How I Survived (and Thrived) Running UA at a Mobile App Startup

By Oliver Wang | September 28, 2020

Oliver Wang was formerly Senior Growth Manager at Elevate Labs, managing the company’s marketing creative productions. Before this, Oliver was on Nexon’s UA team, where he had the good fortune of working on a slew of iconic franchise gaming titles. After fulfilling his childhood dream of working on the Maplestory games he grew up playing, Oliver is building Elevate Lab’s user acquisition team from the ground up.

Learn more about Mobile Hero Oliver Wang.


In the world of user acquisition, opportunities abound. Big studios, small studios, and all those in between—there’s room for marketers at all levels of experience. I’ve been fortunate enough to be the first user acquisition hire at Elevate Labs and also to have worked as part of a larger team (one of eight people at Nexon). 

Startups and larger organizations each bring a unique set of challenges and opportunities. Here are five takeaways I’ve gleaned from moving between a larger UA team to a lean startup.

Make More With Less

At a startup, limited bandwidth is the norm. The real challenge for anyone in this type of role is making the most out of the time and resources you have while delivering top-caliber performance. 

In big companies, you often have a mature marketing structure with fully-staffed sub-disciplines and defined ownership. You probably also benefit from cross-functional support from data science, creative, finance, and so on. 

In a startup, you need to be quick and adaptable,  learning the various roles as needed. Depending on how new your company is, you likely won’t have access to the wide-ranging resources of bigger organizations. But a well-run startup can be the ultimate place to learn, with the opportunity to learn about all aspects of the business. Just make sure to bring your passion and a clear focus on the goals you are trying to accomplish.

Build Bridges Internally

User acquisition roles are a modern phenomenon, relatively speaking. For many of your colleagues, this could be their first experience working with a UA manager. And of that group, many may not be aware of what you do.

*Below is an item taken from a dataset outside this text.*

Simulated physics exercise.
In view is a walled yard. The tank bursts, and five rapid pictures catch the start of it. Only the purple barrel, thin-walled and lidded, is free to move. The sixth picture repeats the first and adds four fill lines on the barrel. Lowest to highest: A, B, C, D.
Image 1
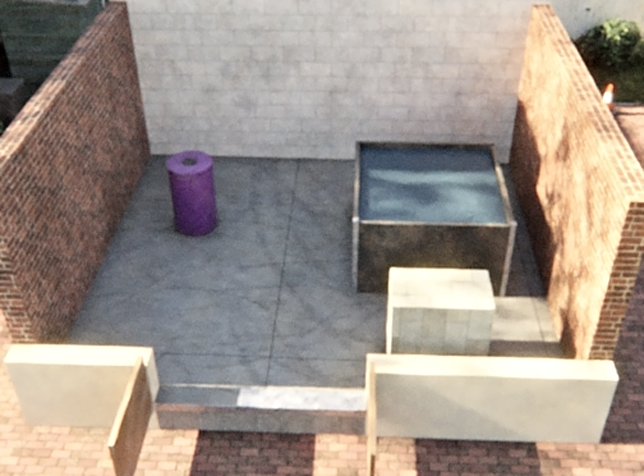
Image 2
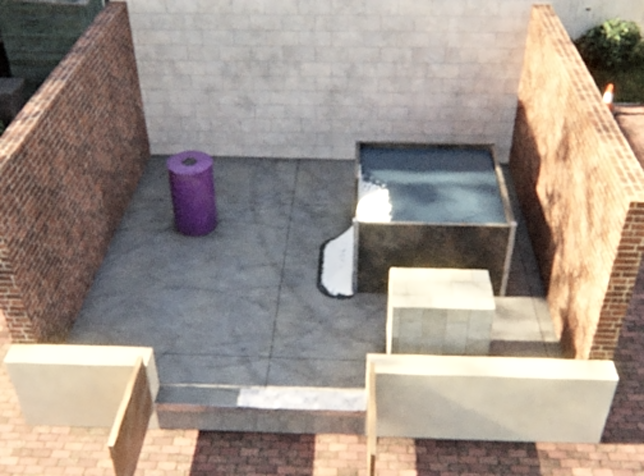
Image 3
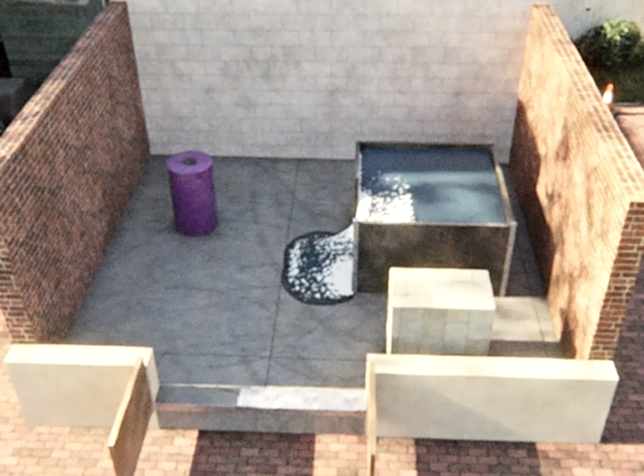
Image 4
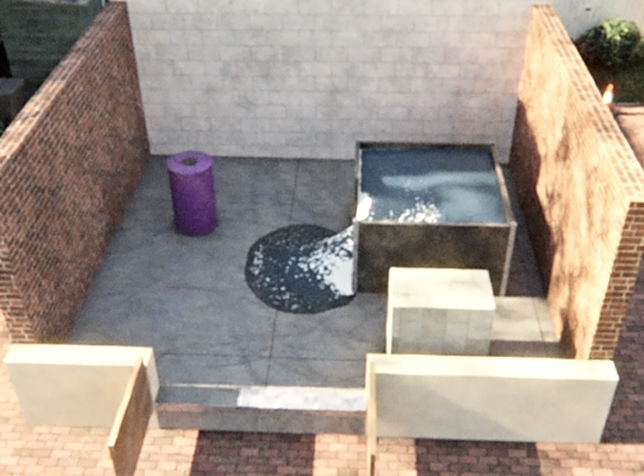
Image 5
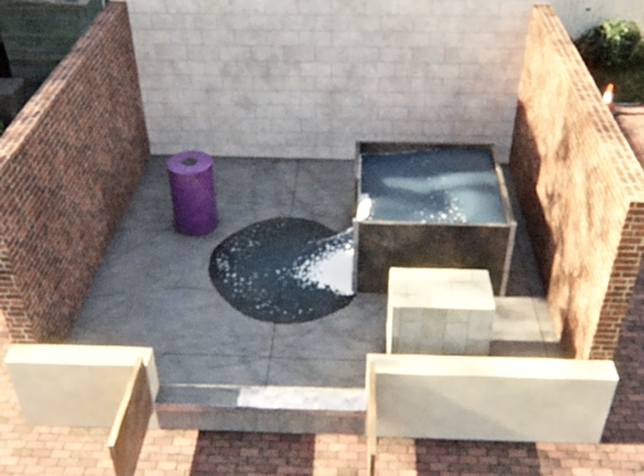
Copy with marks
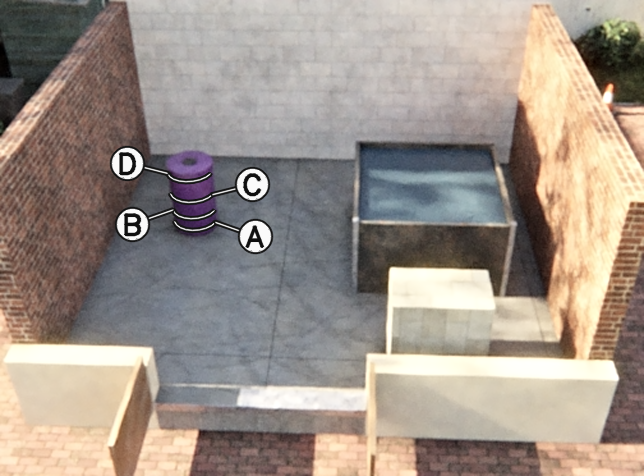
In a walled yard, water poured from the left side of a full, dark tank and spread leftward across the paved ground in a widening round puddle, while the purple barrel stood still.
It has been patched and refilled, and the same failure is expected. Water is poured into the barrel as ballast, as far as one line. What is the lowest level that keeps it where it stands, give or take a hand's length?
I would pick level C.
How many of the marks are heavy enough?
Two of them.
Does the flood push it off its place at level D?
No, not at all.
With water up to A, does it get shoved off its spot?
Yes.
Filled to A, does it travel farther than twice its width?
Yes, it does.
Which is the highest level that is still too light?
Level B.
On the marked copy, A at (192, 230); B at (190, 218); C at (188, 202); D at (185, 181); from the bottom up A, B, C, D.
Choosing A, it is pushed about 4 times its own width away.
Choosing B, it is pushed about half its own width away.
Choosing C, it does not move.
Choosing D, it does not move.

This unfamiliar status creates a unique opportunity to build a strong foundation for user acquisition within the organization: you just need to set and manage the tone of your relationships while defining clearly what it is you do. Educate your stakeholders about UA as it relates to their roles and goals, and establish guidelines for key processes such as task requests and data sharing protocols.

Here’s one example: if your design team is designing marketing creative for the first time, share UA creative best practices with them, such as good performing CTAs or store badges to use, and explain how you will measure the performance of their creative. Ready your internal teams for success by providing them with the user acquisition context to operate effectively.

Manage Relationships with External Partners

Ad network and vendor relationship dynamics change depending on your budget and team size. If you are buying for a known app, a large company, or spending larger budgets, you will naturally have access to more vendor resources and account management attention. In comparison, as a startup with smaller budgets, you might begin as a small account in your account manager’s book of business. It’s important to be self-aware of where you stand relative to the competition, which informs what leverage you have in partner negotiations.

That ad coupon, product beta, or managed service you were accustomed to receiving may not be available to you. You won’t receive top-tier account service without having the budget to back it up. Therefore, it is important to do some selling—get your partners excited about your product’s potential growth and share your wins with them.  

Tell your partners what the growth goals are for next month/quarter/year, share your exciting product roadmap, or even keep them abreast of your startup’s key new hires. Be humble and back your story up with growing budgets and performance improvements every month.

Value Every Cent

The earlier the stage a company you work at, the more valuable each marketing dollar becomes. 

If you invest millions each month marketing an app, spending $50k on a creative test is a drop in the bucket. Putting off a campaign optimization cycle might not be too big of a deal because it simply doesn’t affect your portfolio’s ROAS that much. 

But when you are working with (likely) smaller budgets at a startup, every dollar counts. A swing in your marketing budget could directly impact your company runway. 

Of course, that’s not to say that you should be too tight-fisted with a budget. The nature of user acquisition is that some spend will always be exploratory, performance will fluctuate, and you have to be willing to buy unprofitably to test different things. Communicate with your executive team to set these expectations. It’s a constant balance between diligently optimizing ROAS (or any other goal), but not being so risk-averse that it compromises your appetite for testing and exploring.  Try asking yourself, “Would I make this decision if I was spending my own money?”

Enjoy the Ride!

At a startup, your impact can be outsized, and the people you work with are mission-driven and passionate about the products. Challenges are bountiful, but so too are solutions and learning opportunities. Cherish the close camaraderie and appreciate the impact that you and your company are making in the world.